2005年03月17日 | 映画(か行)
『CODE46』(原題:Code 46)
監督:マイケル・ウィンターボトム
出演:サマンサ・モートン,ティム・ロビンス他

監督や俳優の名前をまだよく知らなかったころは、
タイトルだけで直感的に観るものを決めていました。
なのに、レンタルしてきたビデオを確かめてみると
「なぜかいつも借りてしまう監督」がいます。
それがマイケル・ウィンターボトム監督。

この監督は、驚くほど毎回ちがう趣の作品を撮ります。
シリアスな人間ドラマ、軽いタッチの恋愛もの、
80年代のマンチェスター・ムーヴメントに焦点を当てた音楽もの。
パキスタンの難民少年のロードムービー。
そして本作は、「愛した女性が母親のクローン人間だったら?」というSF。

近未来。
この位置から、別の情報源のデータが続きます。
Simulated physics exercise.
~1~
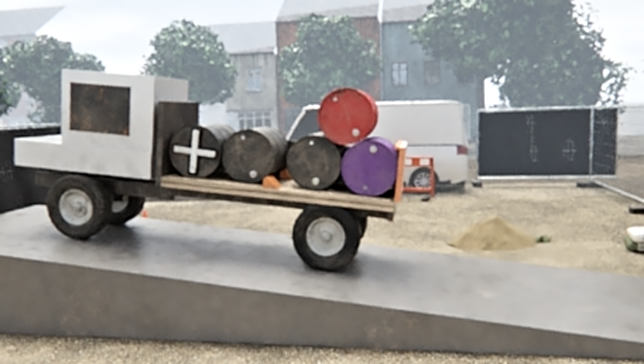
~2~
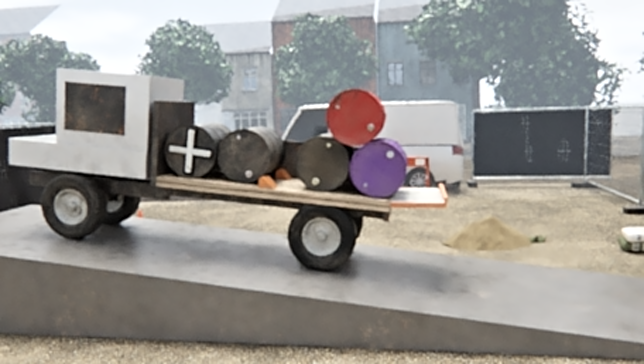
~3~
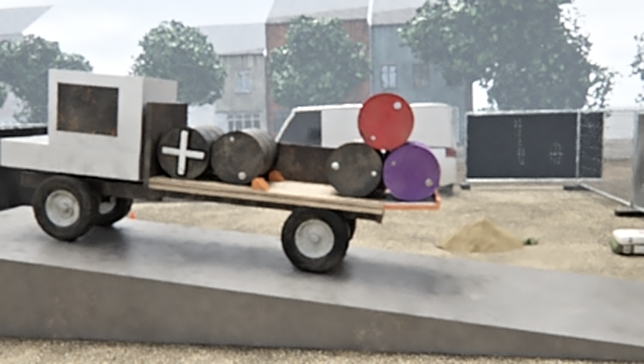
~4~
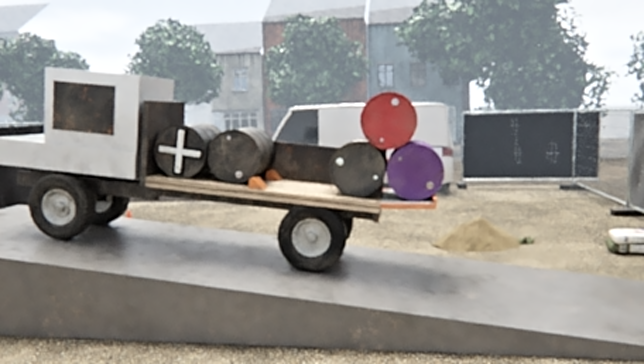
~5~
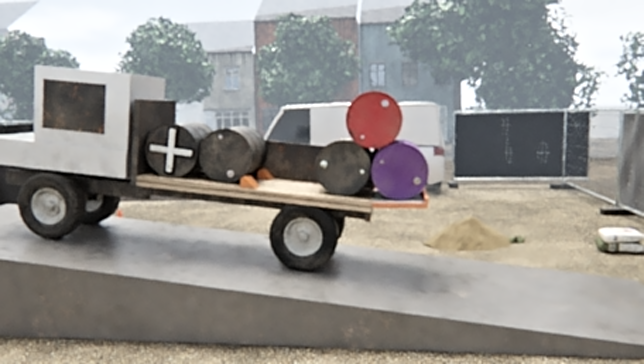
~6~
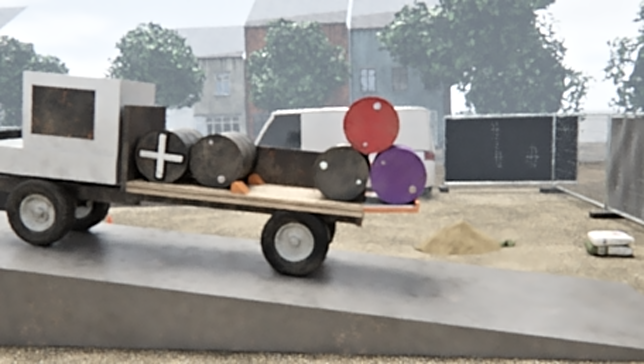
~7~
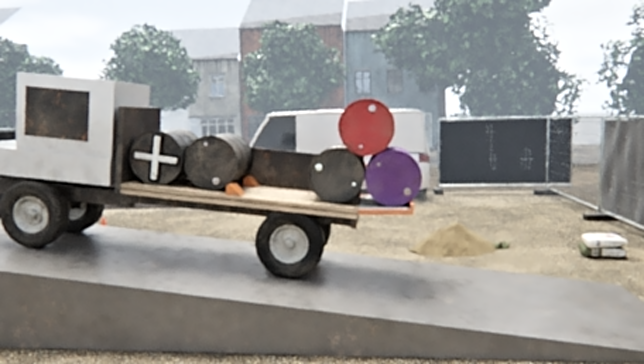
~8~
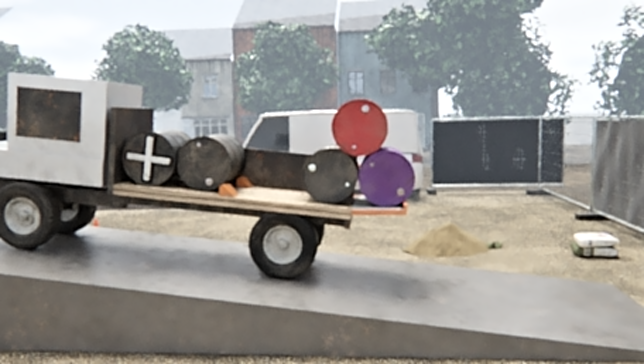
The tailgate of a flatbed truck parked on a ramp, nose to the left, swings down behind a row of dark drums, a purple drum at the tail and a red one perched on top. As it opens, the purple drum rolls right onto the lowered gate. The red drum and the dark one below it shift right too, leaving a gap beside an orange chock, while the white-crossed drum stays near the cab. Then the load settles as the view drifts right. At the end, purple rests on the gate, red sits above it, and nothing has fallen off.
環境破壊が進み、地球は砂漠化している。
人びとは徹底管理のもと、安全を保障された都市部に暮らす。
都市間を行き来するには、パペルと呼ばれる通行・滞在許可証が必要。
犯罪歴や病歴によりパペルを入手できない者は、砂漠のスラム街で生活する。

シアトルに住むエリート調査員のウィリアムは、
偽造パペルの調査のため、上海へ出向く。
上海のスフィンクス社では、パペルの審査・発行を一手に引き受けているが、
その印刷過程で誰かが偽造しているらしい。

話し手の感情を読み取る能力を持つウィリアムは
すべての工場労働者と面接し、マリアが犯人であることを見破る。
しかし、彼女に興味を持ったウィリアムは、
スフィンクス社の幹部に別人を犯人だと報告する。

その夜、ウィリアムとマリアは食事に出かける。
ふたりは恋に落ちるが、それは男女間の生殖を管理する法規、
「コード46」に抵触する愛だった。

毎回異なるテーマでありながら、
この監督の作品を観るといつも凹みます。
夕暮れの砂漠にひとり放り出されたような気分。

同一遺伝子を持つ者との肉体関係は禁止され、
発覚した場合はその相手との出会い、行為がすべて
記憶から削除されてしまいます。
もし、出会ったことを後悔して、出会わなければよかったと思ったとしても、
それは出会ったときの記憶が、思い出があるから。
そこに存在した愛がすべて消されてしまうなんて。

近未来の都市として、ドバイや上海が巧く使われています。
その街並みとエレクトロニックなサウンドが
余計に私を寂しい気持ちにさせました。
毎回こんな気分にさせられるのに、
やはり借りてしまうマイケル・ウィンターボトムなのでした。